Councils across Victoria have joined a global campaign to eliminate gender-based violence.

Sixteen days of activism began on Sunday, 25 November with International Day for the Elimination of Violence Against Women and will end on Monday, 10 December with International Human Rights Day.

This year’s campaign for ‘Victoria Against Violence’ is carried under Respect Victoria, a new statutory body initiated to prevent family violence and all forms of violence against women.

Cr Mary Lalios, President of the Municipal Association of Victoria (MAV) welcomed the introduction of Respect Victoria in the fourth year of ‘Victoria Against Violence’, in recognition of the impacts of gender-based violence and the role of local government in its prevention.

“I am thrilled to celebrate as the MAV’s first popularly-elected female President that we have – for the first time in our 140-year history – a female CEO, Ms Kerry Thompson,” she said.
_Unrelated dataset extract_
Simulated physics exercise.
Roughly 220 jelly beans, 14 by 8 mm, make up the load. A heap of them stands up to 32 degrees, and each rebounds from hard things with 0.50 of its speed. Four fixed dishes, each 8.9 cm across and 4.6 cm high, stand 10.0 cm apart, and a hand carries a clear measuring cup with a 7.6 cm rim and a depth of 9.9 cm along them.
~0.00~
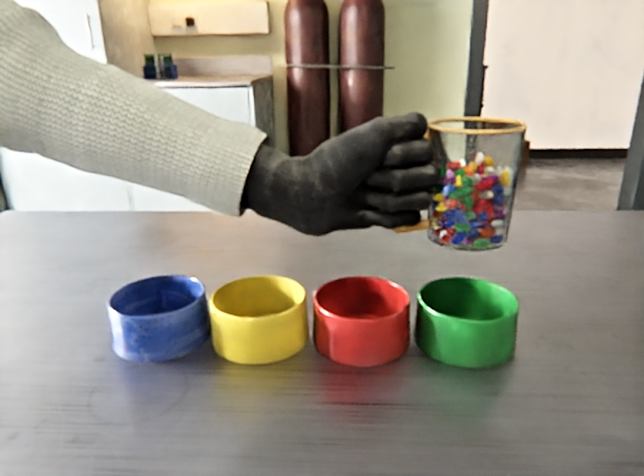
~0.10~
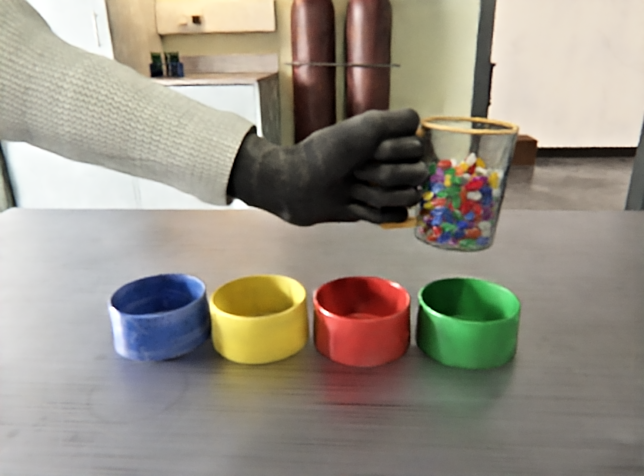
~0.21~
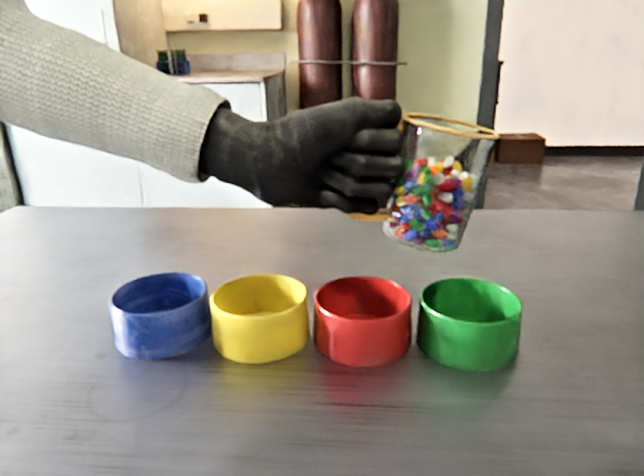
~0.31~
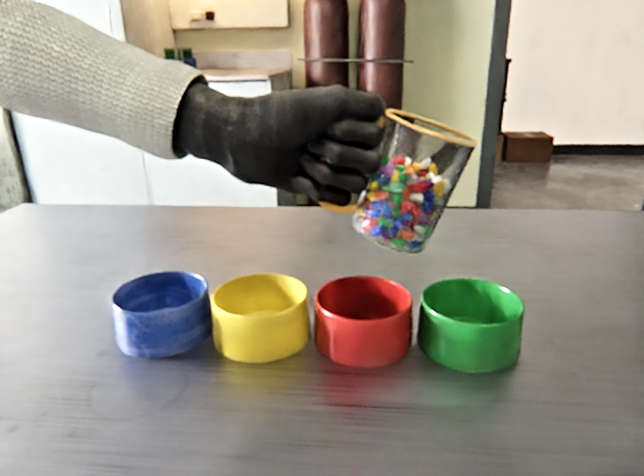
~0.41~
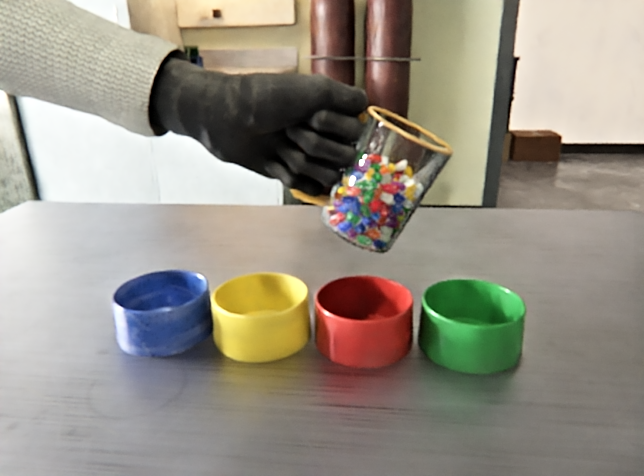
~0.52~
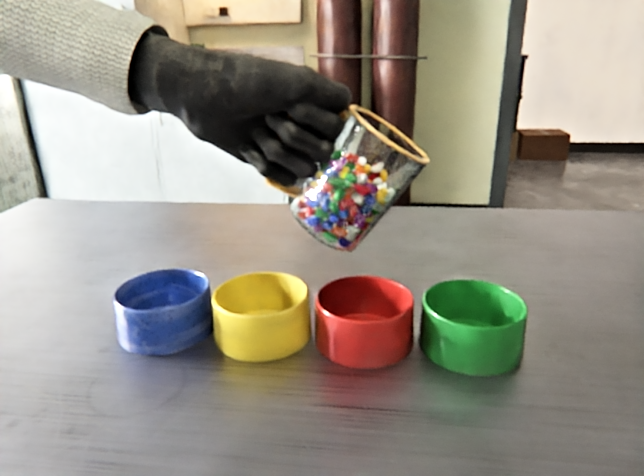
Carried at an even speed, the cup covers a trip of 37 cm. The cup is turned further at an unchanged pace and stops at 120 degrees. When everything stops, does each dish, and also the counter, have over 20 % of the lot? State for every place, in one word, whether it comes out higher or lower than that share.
Red dish: Lower, blue dish: Higher, green dish: Lower, yellow dish: Lower, counter: Lower.
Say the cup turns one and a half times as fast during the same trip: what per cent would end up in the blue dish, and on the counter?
In the blue dish 10; on the counter 10.
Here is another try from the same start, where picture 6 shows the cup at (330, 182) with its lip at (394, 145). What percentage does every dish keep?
Dish by dish: Red 0 per cent, blue 100 per cent, green 0 per cent, yellow 0 per cent.
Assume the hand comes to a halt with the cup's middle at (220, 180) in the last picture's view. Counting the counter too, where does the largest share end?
Result: Largest portion at yellow.
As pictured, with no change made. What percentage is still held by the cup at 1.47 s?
Close to 95 % of the load.
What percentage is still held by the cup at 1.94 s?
Around 20 in a hundred.
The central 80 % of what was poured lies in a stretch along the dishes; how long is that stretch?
Roughly 5 centimetres.
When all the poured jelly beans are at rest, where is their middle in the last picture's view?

“As an organisation we are definitely making progress in gender equality. It is the first time all 79 councils in Victoria have at least one woman on council, with 14 councils having a female majority.
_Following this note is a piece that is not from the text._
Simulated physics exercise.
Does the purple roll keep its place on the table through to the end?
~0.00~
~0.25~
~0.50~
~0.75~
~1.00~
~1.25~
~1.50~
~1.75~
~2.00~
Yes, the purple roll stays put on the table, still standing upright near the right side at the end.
“However, there is still much more to be done for the wider sector. The MAV is committed to encouraging more women to nominate in the lead-up to the 2020 council elections.
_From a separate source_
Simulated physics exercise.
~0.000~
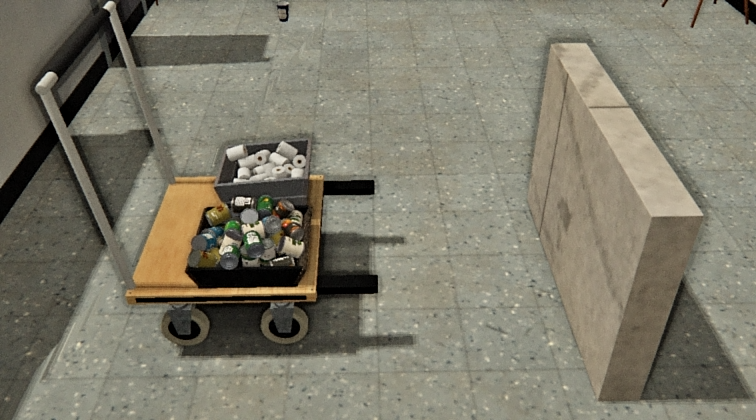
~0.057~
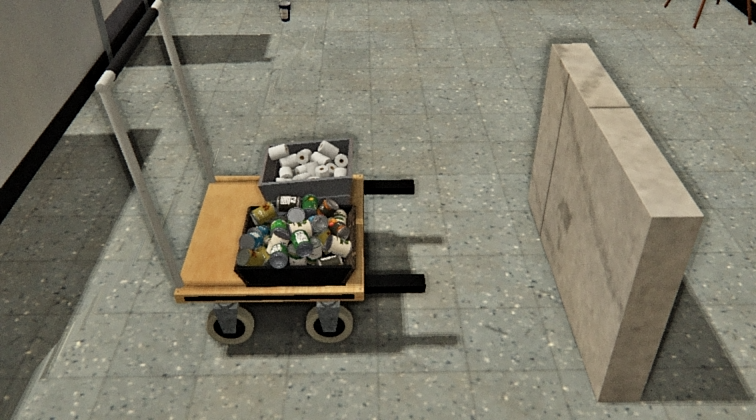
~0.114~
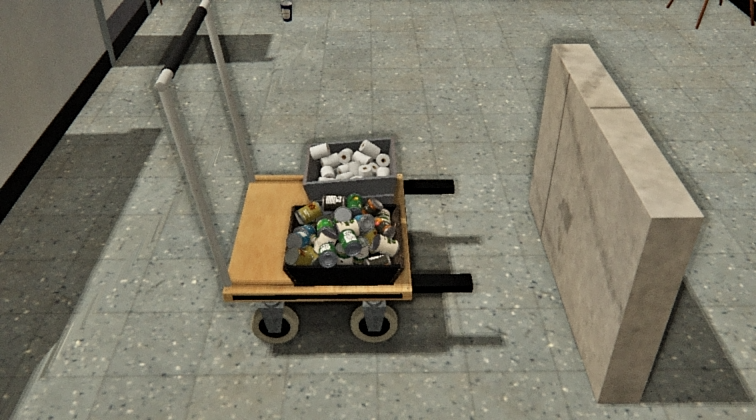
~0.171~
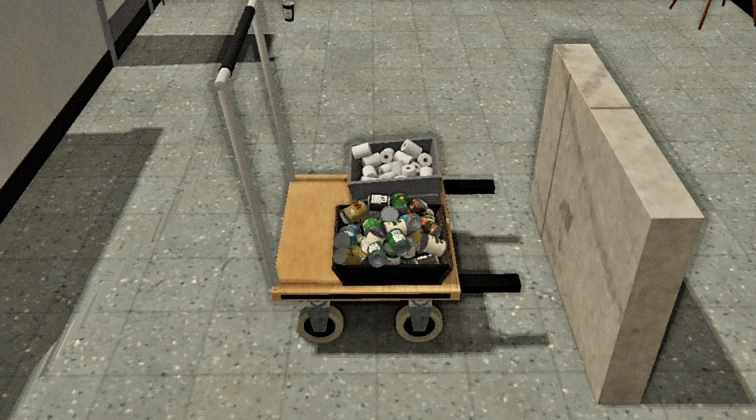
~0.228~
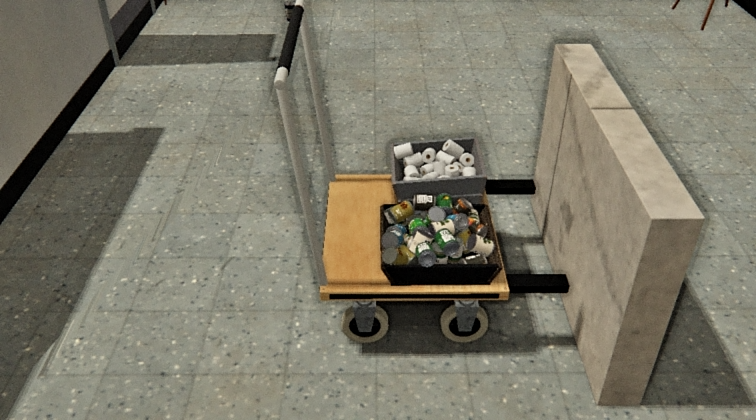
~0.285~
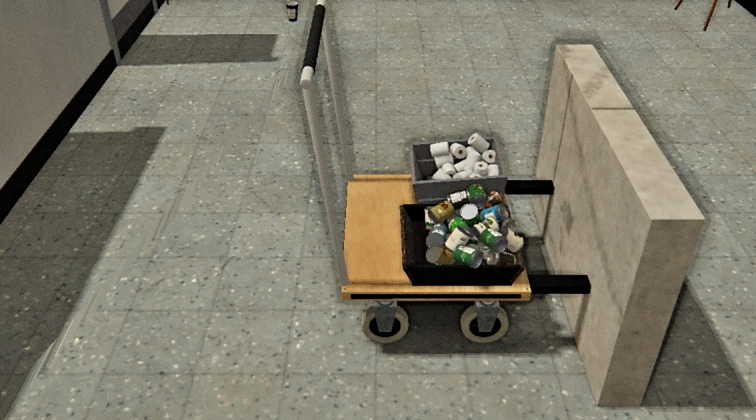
A trolley carrying a grey tray of white paper rolls and a black tray of small tins rolled steadily right across the tiled floor until its front bars met a wall, and the goods shifted forward.
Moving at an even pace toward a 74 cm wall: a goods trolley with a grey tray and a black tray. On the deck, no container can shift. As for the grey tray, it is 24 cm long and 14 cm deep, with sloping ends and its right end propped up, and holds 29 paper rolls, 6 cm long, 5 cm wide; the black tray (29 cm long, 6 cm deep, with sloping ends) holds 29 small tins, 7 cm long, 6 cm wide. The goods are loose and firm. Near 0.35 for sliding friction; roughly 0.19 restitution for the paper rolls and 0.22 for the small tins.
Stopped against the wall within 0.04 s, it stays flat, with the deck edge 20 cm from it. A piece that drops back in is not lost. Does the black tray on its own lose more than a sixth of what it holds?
The lost share passes the one-sixth mark.
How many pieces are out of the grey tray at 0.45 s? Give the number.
Roughly 2 for the grey tray.
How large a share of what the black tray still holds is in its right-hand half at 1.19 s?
Near 80 per cent.
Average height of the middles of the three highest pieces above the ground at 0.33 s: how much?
Close to 50 cm up.
After 0.33 s, grey tray 29 in, 0 out and black tray 28 in, 1 out.
After 0.45 s, grey tray 27 in, 2 out and black tray 20 in, 9 out.
After 0.68 s, grey tray 27 in, 2 out and black tray 18 in, 11 out.
Outcome (at 1.19 s), grey tray 27 in, 2 out and black tray 18 in, 11 out. Asked share, 11 of 29, 38 per cent.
“We celebrate the increase in women elected to important civic leadership roles, however we still have work to do in meeting the 50/50 target set out in Victoria’s gender equality strategy, Safe and Strong.”

Speaking at the MAV’s gender equality forum ‘An Equal Future’ on 13 November, Cr Lalios said the State’s commitment was instrumental in creating access to equal opportunities for women and girls in Victoria.

“The leadership, readiness and interest of councils to engage and build their expertise in gender equality and the prevention of family violence is evident through the demand expressed for the Free from violence local government grants program. 35 councils are receiving funding from this $2.7 million grants pool,” Cr Lalios said.

“The MAV has been resourced to support these 35 councils to implement their projects and build prevention capacity, alongside our ongoing role working with all 79 councils. These projects are incredibly diverse – a number have an internal focus to build capability and embed primary prevention principles and activity in their organisation, while others have an outward focus to scale-up or develop innovative programs tailored to local communities.

“It is so important that we continue to collect and share our stories of local government engagement, leadership and innovation in this space with evidence about what works and what doesn’t.

“We all need to continue building our collective skillset for achieving gender equality – in our homes, workplaces and the services we deliver – we need to work together so that everyone benefits from an equal future,” she said.